Thanks for the recommendation. I, too, loved the characters and just absolutely adored the book. I, initially, had no idea this was a fantasy book. So well written. This was a 4.5 star read for me.
"...always farther north, the brutes drove me, until the land turned white. The houses were built from the bones of wild griffins, and it was so cold that when the hairy wildmen who lived there spoke, their words froze and their companions would have to wait for spring to hear what had been said."
"Every day Patti Goss-Simpson brings four fish sticks to school in her Titan Deep Freeze lunch box and every day at 11:52 a.m., because the cafeteria is being remodeled, Patti puts her terrible fish sticks in the terrible microwave at the back of Mr.

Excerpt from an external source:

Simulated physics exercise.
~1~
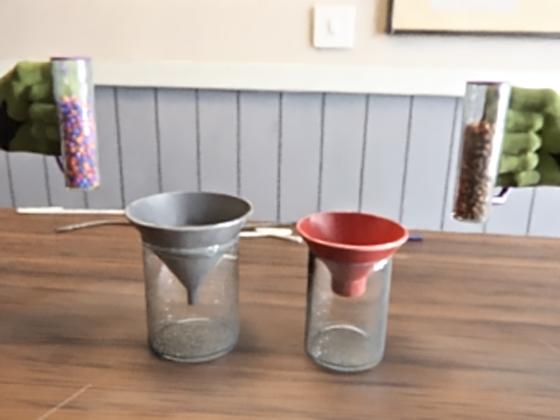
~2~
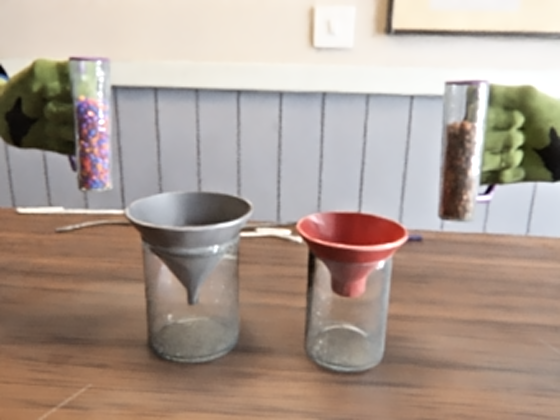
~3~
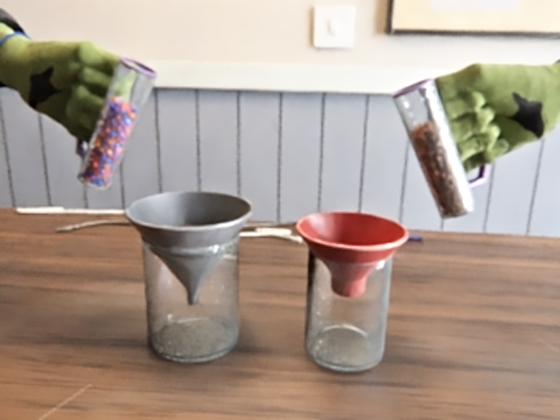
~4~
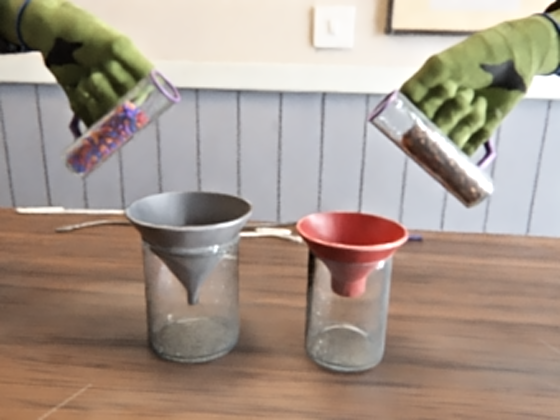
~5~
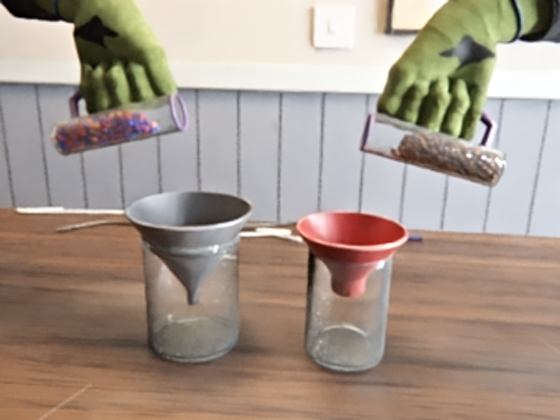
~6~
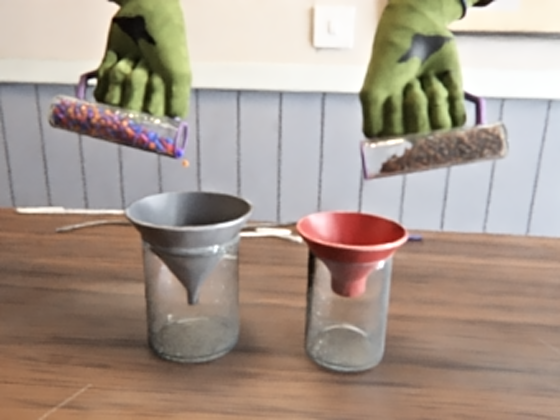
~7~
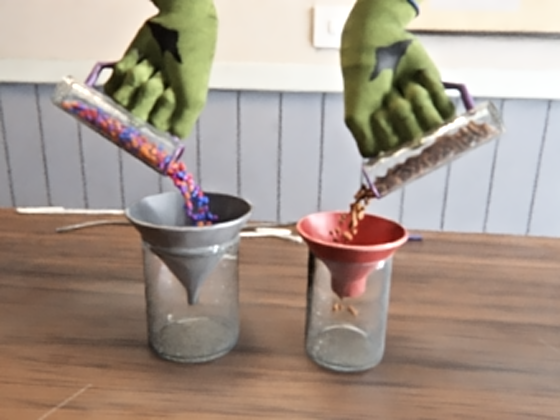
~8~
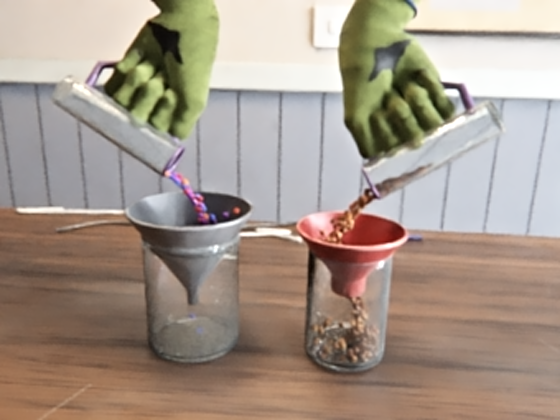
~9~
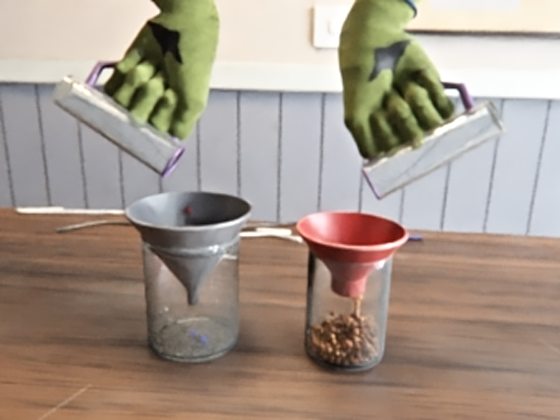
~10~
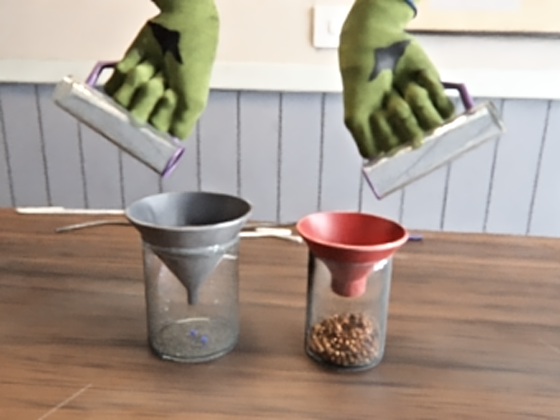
Two green-gloved hands tip clear cups over funnels set in glass jars, pouring multicoloured beads into the grey funnel on the left and brown pieces into the red one on the right; the brown pieces all collect in their jar, while nearly all the beads stay stuck in the grey funnel.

Bate's room and pressed the terrible beepy buttons and the smell that pours out feel to Seymour like he's being pressed face-first into a swamp."
"A sticker on Marian's door reads, The Library: Where the shhh happens.
"The doctor suggests jigsaw puzzles to maintain Mrs. Boydstun's fine-motor skills, so he orders a new one every week from Lakeport Drug, and becomes accustomed to finding the little pieces all over the house: in the basins of sinks, stuck to the bottom of his shoe, in the dustpan when he sweeps the kitchen. A splotch of cloud, a segment of the Titanic's smokestack, a section of a cowboy's bandanna. Inside a terror creeps: that things will be like this forever, that this will be all there ever is. Breakfast, work, supper, dishes, a half-completed jigsaw of the Hollywood sign on the dining table, forty of its pieces on the floor. The the cold dark."
I just finished up Prince William by Penny Junor. This book will open up your eyes to this "Train Wreck" called Princess Di. I don't know how Prince Charles put with her wild, unpredictable mood swings for 15 years, he was the one to be sanctified, not her. Good mother?????? If any of boys became too close to their Nanny's, she'd fire them, as she was riddled with insecurities.
So glad Charles finally married his one true love, Camilla. Prince William and Catherine, IMO, will make a great team in Buckingham Palace one day.
Just finished “Desert Star” by Michael Connelly—the most recent Bosch/Ballard novel
Had it for several months and saved it—was well-done, better than the one before it, and I admit that the red herring Connelly planted was fair and reasonable—which made it a strong plot effort
I think Connelly had set the hook for Harry’s demise—in an earlier book—and has left many tremors this may be Bosch’s last case—
I don’t know that Ballard will in any way replace him—although she has been paired with him for a few
Her books have been ok—not great—and she is not the wounded bear Harry was
I would have been happy if Connelly had gone back in time and given us novels about Harry’s move up the ranks in the LAPD and his earlier detective years—
But maybe Connelly, too, is tired…
He certainly has enough money and recognition
Seize the Day (Paperback) by Saul Bellow is a diversion from my usual reading of historical non-fiction. After two "Holocaust" books in a row (both excellent) I figured I could "lighten it up" a little with the change. Previously I read another Bellow novel, Herzog, and one of this few non-fiction works, To Jerusalem and Back. Curiously, I like his writing, even though it is very much from the period of the prime of his life, the 1950's and 1960's. If I hoped for a lighter, more relaxing read I didn't find it. The book was depressing at the beginning, and grew more so until it ended with his sobbing violently at a stranger's funeral.
Nevertheless, reading this book reminded me of the value of reading non-fiction for its deep dives into people's lives. The genre does liberate the author from having to be faithful to any set of facts. You can be sure I'll be back for more. I may re-read Herzog, which I read for high-school English in the spring on 1975 and only vaguely remember.